Saturday, July 17, 2010

Wednesday, July 14, 2010

Player Profile: Alex Oriakhi

Looking Back: Alex Oriakhi had a tough time adjusting to Big East play. He would be out of position on numerous occasions and was foul prone, never getting into any type of flow. He was an offensive liability with most of his scoring coming five feet from the basket. Even with all that, he was UConn’s best rebounder. There was a lot of pressure put on his shoulders with the exodus of Thabeet and Adrien and with little time for adjustment, he stumbled.

The Good: He has the ability to be a big time bruiser. He has a frame that can handle a two hundred-plus weight and still be nimble enough for a post game. While he fouled a lot when he is playing defense, he did a solid job. His strength is an asset in the rebounding department and once he gets his hands on the ball, it is secured. Even with his physical style of play , he is still a good shot blocker.

The Bad: He is lacking an offensive game and looked uncomfortable with his back to the basket. His free throw shooting wasn’t great, and he fouled early and often. For being a solid rebounder, he did give up far too many offensive boards by not blocking out and ball watching. He also needs to demand the ball in the post and fight harder on setting up position and getting back on defense. He was beat down the floor on numerous occasions last season.
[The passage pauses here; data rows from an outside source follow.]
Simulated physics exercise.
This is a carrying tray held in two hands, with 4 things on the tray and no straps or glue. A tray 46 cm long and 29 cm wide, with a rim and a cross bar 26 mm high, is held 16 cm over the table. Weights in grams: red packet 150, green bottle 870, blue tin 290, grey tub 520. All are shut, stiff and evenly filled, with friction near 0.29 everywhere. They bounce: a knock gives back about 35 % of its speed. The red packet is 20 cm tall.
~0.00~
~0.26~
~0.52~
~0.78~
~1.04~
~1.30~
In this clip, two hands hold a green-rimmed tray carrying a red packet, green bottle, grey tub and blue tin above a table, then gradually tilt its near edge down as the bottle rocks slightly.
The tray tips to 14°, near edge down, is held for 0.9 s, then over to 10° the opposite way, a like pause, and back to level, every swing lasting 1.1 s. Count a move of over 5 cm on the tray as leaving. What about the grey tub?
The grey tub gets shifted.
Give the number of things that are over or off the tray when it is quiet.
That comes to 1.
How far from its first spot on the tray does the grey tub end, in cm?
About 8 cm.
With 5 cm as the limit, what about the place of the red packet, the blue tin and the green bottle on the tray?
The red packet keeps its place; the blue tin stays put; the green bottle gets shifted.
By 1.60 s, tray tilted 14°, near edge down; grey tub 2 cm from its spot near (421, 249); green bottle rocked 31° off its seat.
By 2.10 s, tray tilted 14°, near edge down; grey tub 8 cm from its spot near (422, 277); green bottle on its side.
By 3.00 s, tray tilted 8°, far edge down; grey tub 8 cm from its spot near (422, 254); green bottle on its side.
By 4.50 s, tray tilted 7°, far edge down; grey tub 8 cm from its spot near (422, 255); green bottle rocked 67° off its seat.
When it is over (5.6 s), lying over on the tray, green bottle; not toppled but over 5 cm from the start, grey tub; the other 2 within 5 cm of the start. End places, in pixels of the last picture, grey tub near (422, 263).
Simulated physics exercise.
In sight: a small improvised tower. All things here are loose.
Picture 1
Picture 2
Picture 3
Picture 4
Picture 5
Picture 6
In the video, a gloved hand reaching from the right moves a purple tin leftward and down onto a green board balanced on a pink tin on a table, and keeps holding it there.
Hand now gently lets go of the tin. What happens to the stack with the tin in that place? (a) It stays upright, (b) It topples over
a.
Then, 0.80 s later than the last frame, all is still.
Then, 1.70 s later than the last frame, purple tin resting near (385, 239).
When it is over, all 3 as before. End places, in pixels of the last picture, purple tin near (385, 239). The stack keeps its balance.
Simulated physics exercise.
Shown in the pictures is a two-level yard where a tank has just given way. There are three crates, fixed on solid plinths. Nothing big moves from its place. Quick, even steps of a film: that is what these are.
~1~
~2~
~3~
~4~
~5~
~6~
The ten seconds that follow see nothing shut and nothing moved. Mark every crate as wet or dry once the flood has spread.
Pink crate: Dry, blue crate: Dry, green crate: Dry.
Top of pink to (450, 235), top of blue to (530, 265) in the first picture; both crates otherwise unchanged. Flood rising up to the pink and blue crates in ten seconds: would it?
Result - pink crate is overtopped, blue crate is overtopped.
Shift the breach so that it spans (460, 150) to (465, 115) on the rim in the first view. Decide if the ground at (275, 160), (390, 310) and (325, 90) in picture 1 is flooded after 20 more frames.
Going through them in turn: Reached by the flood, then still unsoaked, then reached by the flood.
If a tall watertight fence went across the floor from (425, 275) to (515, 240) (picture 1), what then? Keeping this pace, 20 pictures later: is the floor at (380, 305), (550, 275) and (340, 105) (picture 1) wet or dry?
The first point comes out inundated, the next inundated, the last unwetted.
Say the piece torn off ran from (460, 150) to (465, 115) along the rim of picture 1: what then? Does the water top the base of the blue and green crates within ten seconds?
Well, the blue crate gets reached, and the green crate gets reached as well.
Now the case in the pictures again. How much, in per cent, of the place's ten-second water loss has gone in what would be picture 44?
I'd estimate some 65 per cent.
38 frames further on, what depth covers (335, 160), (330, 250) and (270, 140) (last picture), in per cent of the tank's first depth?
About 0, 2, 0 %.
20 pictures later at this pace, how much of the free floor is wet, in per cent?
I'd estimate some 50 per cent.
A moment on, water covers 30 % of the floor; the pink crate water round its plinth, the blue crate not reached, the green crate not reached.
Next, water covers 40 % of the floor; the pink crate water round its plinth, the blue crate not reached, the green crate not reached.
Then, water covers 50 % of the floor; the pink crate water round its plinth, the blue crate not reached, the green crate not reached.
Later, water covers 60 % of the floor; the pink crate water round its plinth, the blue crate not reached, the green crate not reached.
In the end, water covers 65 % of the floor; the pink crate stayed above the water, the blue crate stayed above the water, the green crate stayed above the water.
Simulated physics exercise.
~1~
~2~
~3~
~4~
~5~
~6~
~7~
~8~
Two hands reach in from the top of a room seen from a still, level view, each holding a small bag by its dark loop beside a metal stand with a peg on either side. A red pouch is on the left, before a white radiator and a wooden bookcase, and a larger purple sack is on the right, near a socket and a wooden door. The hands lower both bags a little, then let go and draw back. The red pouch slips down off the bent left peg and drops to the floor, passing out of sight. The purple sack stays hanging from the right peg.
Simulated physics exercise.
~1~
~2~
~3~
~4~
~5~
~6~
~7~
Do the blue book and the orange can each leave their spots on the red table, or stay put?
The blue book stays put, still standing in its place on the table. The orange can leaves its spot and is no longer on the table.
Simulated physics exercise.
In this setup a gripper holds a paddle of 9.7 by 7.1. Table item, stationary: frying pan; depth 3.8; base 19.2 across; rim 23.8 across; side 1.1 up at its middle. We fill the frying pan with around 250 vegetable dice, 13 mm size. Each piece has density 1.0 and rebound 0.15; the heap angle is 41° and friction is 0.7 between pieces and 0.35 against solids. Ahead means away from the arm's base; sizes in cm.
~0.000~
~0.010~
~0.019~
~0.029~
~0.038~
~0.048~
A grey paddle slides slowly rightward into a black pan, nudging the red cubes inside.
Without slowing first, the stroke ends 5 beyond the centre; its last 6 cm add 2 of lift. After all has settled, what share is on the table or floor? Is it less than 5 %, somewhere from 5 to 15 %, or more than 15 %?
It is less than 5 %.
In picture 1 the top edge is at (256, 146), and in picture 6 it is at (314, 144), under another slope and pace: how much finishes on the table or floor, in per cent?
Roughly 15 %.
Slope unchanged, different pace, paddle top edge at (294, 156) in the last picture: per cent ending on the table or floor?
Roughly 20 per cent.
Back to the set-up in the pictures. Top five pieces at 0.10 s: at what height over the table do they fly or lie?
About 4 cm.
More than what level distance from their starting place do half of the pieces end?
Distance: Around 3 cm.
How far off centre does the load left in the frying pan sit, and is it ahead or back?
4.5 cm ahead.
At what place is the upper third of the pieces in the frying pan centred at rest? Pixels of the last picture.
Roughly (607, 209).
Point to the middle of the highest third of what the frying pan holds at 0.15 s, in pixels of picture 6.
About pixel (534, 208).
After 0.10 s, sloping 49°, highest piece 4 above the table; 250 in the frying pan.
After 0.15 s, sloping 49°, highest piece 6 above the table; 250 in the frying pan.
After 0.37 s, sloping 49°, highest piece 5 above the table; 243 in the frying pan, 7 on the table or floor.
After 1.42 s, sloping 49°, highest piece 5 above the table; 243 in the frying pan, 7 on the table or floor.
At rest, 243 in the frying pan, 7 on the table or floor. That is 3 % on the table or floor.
Looking Ahead: Oriakhi should be much better in all areas. He should be bigger and better adjusted to the rigors of Big East play. He still has a ton of talent that made him a McDonald’s All-American. He just has to put it all together and get confidence. With Edwards gone, much of the responsibility for the pick and roll offense will be on his shoulders and he will need to be effective to let the guards have opportunities. He should not only be one of the most improved players on the team, but also in the conference.

(Video has swears in it)

Monday, July 5, 2010

Player Profile: Jamal Coombs-McDaniel

Looking Back: Coombs-McDaniel had a tough time finding his rhythm to his offense with a team full of established players. He would hesitate or take ill-advised shots, and didn’t find his stroke until the middle of the conference schedule. He does have a nice shot, is solid from the line but could improve there, isn’t afraid to take it to the rim, and plays solid defense. He was at times shy of shooting the ball after a miss and disappeared from key stretches of ballgames.

The Good: He has a pretty jumper which should only get better with another year under his belt. He also has a deceptive first step, which isn’t lightning fast, but has allowed him to get to the rim if he is being pressed. Calhoun has shown trust in him and it has to do with his defense. He isn’t flashy but does a good job of keeping his defender in front of him.

The Bad: He isn’t that athletic, big, or quick, which leaves him with only his jump shot as his only deadly weapon. He is a streaky shooter and needs to do a lot better in mixing up his shots. To often he would pass up an open shot for a tougher one.

Looking Ahead:
With a year under his belt, Jamal should be adjusted to Calhoun’s quick yank and it shouldn’t effect him or his shot. He’ll need to bulk up more and be able to contribute on the boards more especially since Robinson is gone. It would suit the team well if he can create his own shot off the dribble to utilize the pick and roll more. Sets will be called for him and he will have to knock down open shots.